Sweet Dreams by Dylan Jones

Sweet Dreams by Dylan Jones

Author:Dylan Jones [Dylan Jones]
Language: eng
Format: epub
ISBN: 9780571353453
Publisher: Faber & Faber
Published: 2020-11-15T00:00:00+00:00


Nick Logan: It took about eighteen months for The Face to develop a personality. I was really trying to do a picture magazine with an international flavour. I was reasonably happy with the first two issues, and then the New Romantic thing happened. I had launched on a wave of 2-Tone, but the weeklies weren’t covering the New Romantic thing; plus, of course, it was very colourful, which was perfect for us. I think we were the first place where the term ‘New Romantics’ was mentioned. I couldn’t really afford proper writers, so I tried to make writers out of non-writers, like Gary Crowley and Vaughn Toulouse, but I spent too much time rewriting copy. So in the end I had to get proper writers in, like Jon Savage, even though we didn’t pay very much. There was a point when Jon Baker from Axiom [a New Romantic clothes shop] wanted me to move into an office in Newburgh Street with him and Melissa Caplan and some others, but I didn’t want to do that as I wanted to remain independent.
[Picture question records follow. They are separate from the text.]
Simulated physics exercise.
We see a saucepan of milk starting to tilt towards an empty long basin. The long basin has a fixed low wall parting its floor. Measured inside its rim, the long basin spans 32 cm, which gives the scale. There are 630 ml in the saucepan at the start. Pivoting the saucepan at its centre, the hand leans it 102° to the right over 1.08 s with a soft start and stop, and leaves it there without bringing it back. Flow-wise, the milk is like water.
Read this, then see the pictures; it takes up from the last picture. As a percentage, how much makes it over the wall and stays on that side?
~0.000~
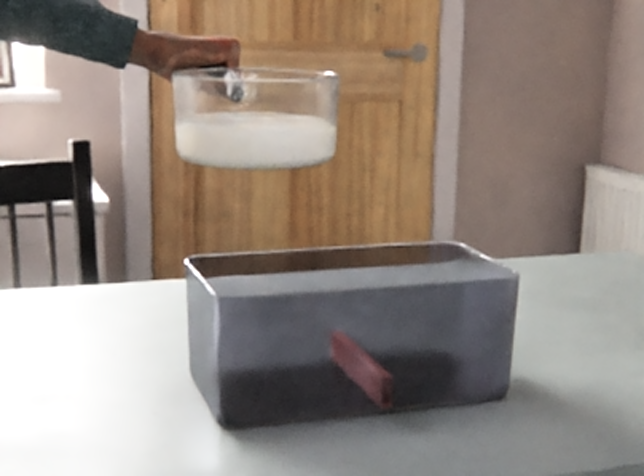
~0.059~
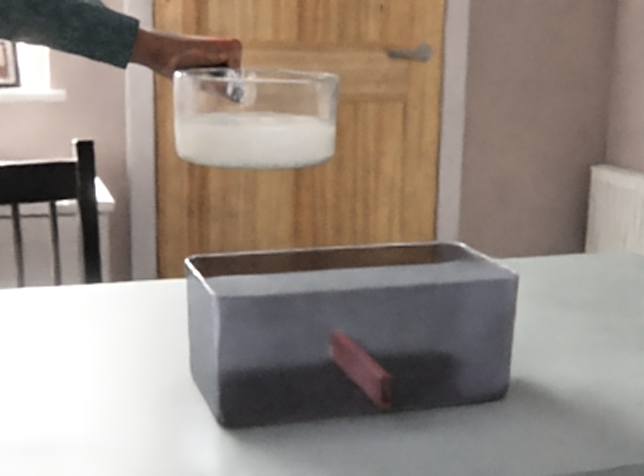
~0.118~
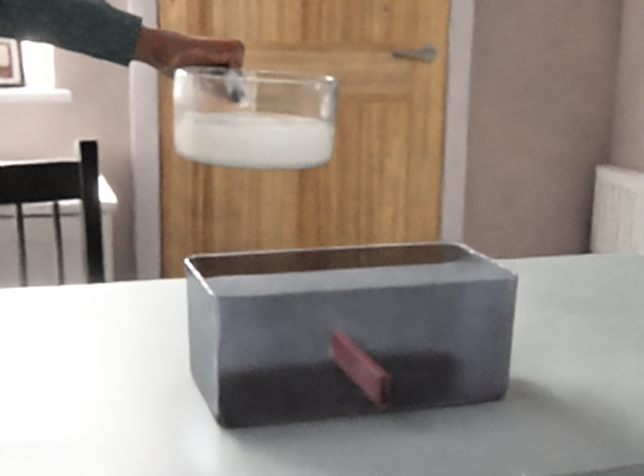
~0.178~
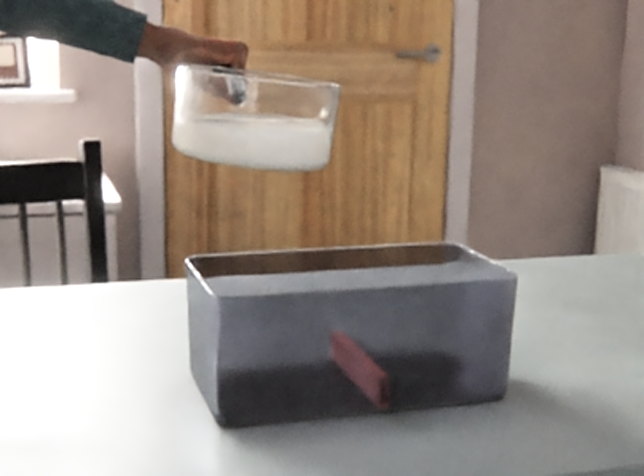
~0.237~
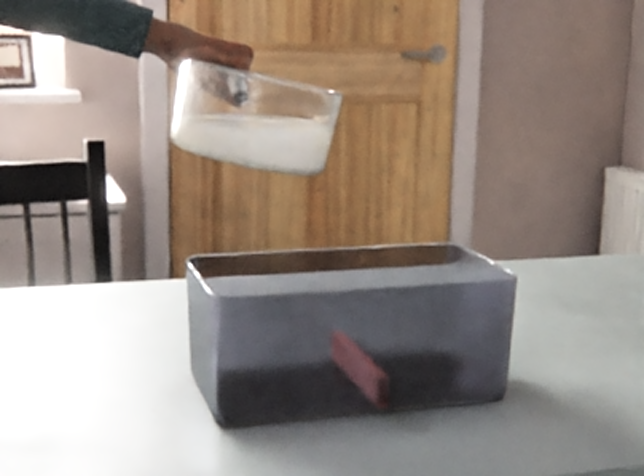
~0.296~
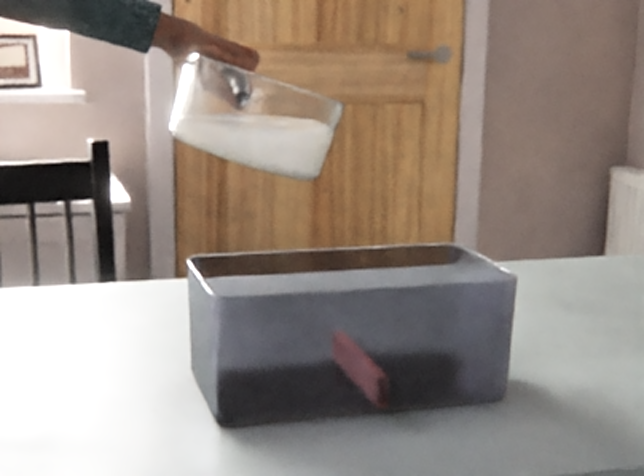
Some 63 per cent makes it over and stays.
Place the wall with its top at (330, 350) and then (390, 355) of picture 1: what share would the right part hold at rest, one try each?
In order, 90 and 25 per cent.
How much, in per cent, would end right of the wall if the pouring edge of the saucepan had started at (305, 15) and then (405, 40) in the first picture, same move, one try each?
Respectively about 40 and 80 percent.
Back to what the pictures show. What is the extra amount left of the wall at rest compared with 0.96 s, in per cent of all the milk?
22 %.
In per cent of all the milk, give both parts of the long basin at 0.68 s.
About 1 left, 3 right.
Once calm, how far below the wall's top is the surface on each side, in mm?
About 24 mm left, about 16 mm right.
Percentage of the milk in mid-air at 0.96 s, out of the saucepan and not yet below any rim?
Roughly 16 %.
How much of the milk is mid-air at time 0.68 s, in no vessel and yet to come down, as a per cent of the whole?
About 30 per cent.
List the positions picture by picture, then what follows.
In the first picture, tilt 0°; pouring edge (334, 76); surface from (179, 122) to (327, 120); the long basin's rim runs from (199, 278) to (488, 259); the wall's top is at (360, 353).
In the second picture, tilt 1°; pouring edge (334, 78); surface from (178, 122) to (327, 120).
In the third picture, tilt 3°; pouring edge (334, 81); surface from (178, 122) to (327, 121).
In the fourth picture, tilt 7°; pouring edge (336, 87); surface from (177, 122) to (326, 122).
In the fifth picture, tilt 12°; pouring edge (337, 95); surface from (176, 120) to (325, 124).
In the sixth picture, tilt 18°; pouring edge (339, 105); surface from (174, 119) to (327, 124).
Then, 0.68 s in, the tilt is 71° and 66 per cent is still to pour, 1 is left of the wall and 3 right of it.
Then, 0.96 s in, the tilt is 99° and 18 per cent is still to pour, 14 is left of the wall and 52 right of it.
Then, 1.26 s in, the tilt is 102° and 2 per cent is still to pour, 33 is left of the wall and 63 right of it.
Then, 1.58 s in, the tilt is 102° and 0 per cent is still to pour, 37 is left of the wall and 63 right of it.
Finally, 37 per cent lies left of the wall, 63 right of it and 0 outside.
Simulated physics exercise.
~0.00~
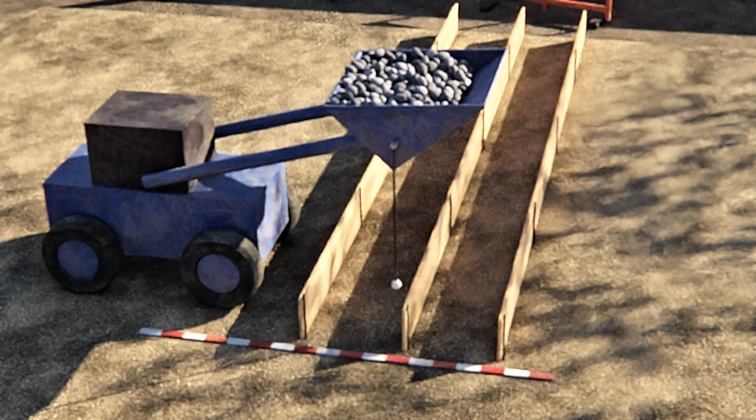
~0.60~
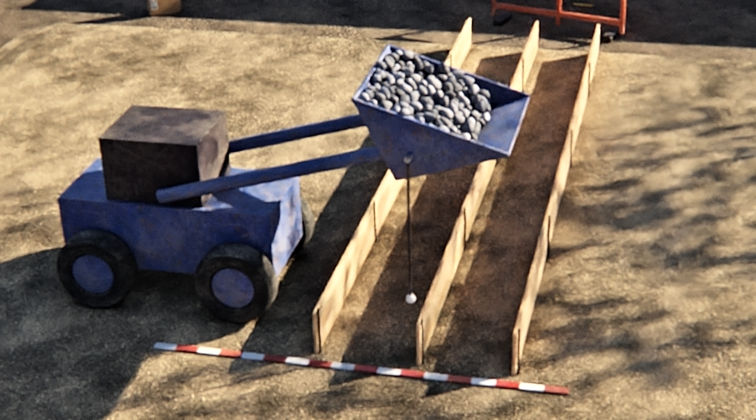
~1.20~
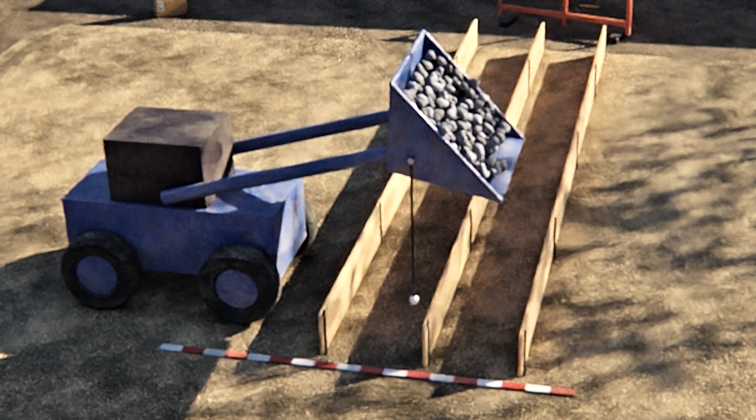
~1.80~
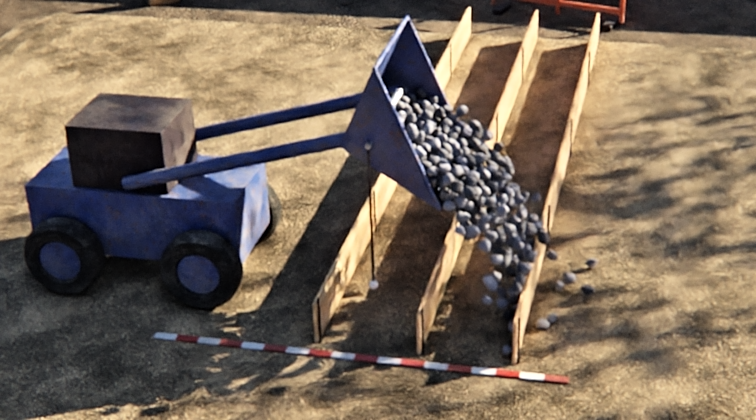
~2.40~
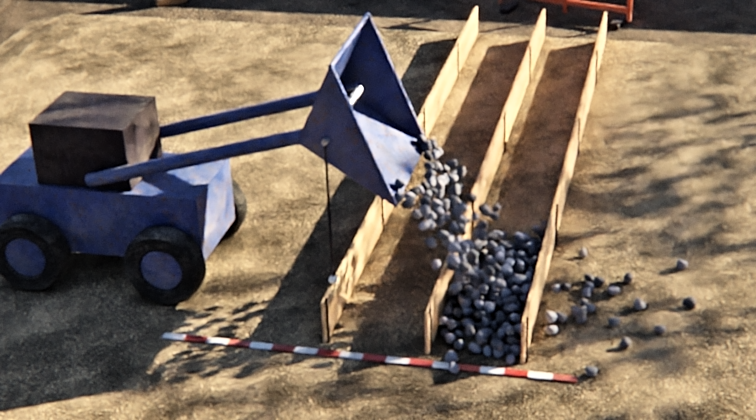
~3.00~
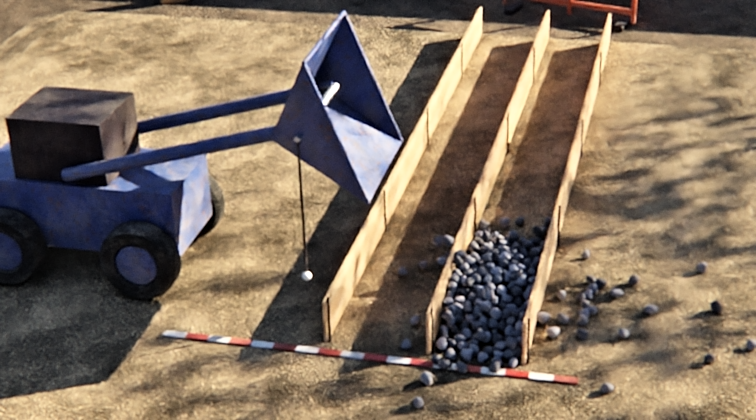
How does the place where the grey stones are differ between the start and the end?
At the start the stones sit up in the loader's raised bucket, while at the end they are lower and farther right, mostly heaped on the ground between the two right-hand planks, with some scattered around.
A blue loader tipped its raised bucket of grey stones toward the right and backed away to the left as they poured out, leaving most heaped between the two right-hand planks, some scattered beyond the last board, and the bucket empty.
Essentially, I was just looking for pockets of interest, although when we started writing about what people wore, we weren’t sure what to call it, as nobody really did that back then. So we called it Style, as it wasn’t really fashion, and anyway fashion magazines were a long way away from what we were trying to do. I remember a friend called John Carver brought me in a picture of a dentist’s chair that was converted into an armchair, which looked fantastic, but I didn’t know how to run it in the magazine. So we got a lot of disparate photos and ran them all together on a spread. I was just feeling my way, I suppose. I was really concerned what the messaging was, and so I analysed every page, every advertisement, as I wanted to make sure that we were sending the right messages to the reader. ‘This magazine is about music, fashion, art; this magazine is straight; this magazine is a bit gay.’ Every nuance was analysed. I tried to be the reader and see it from their perspective. However, at no point did I think we were making history.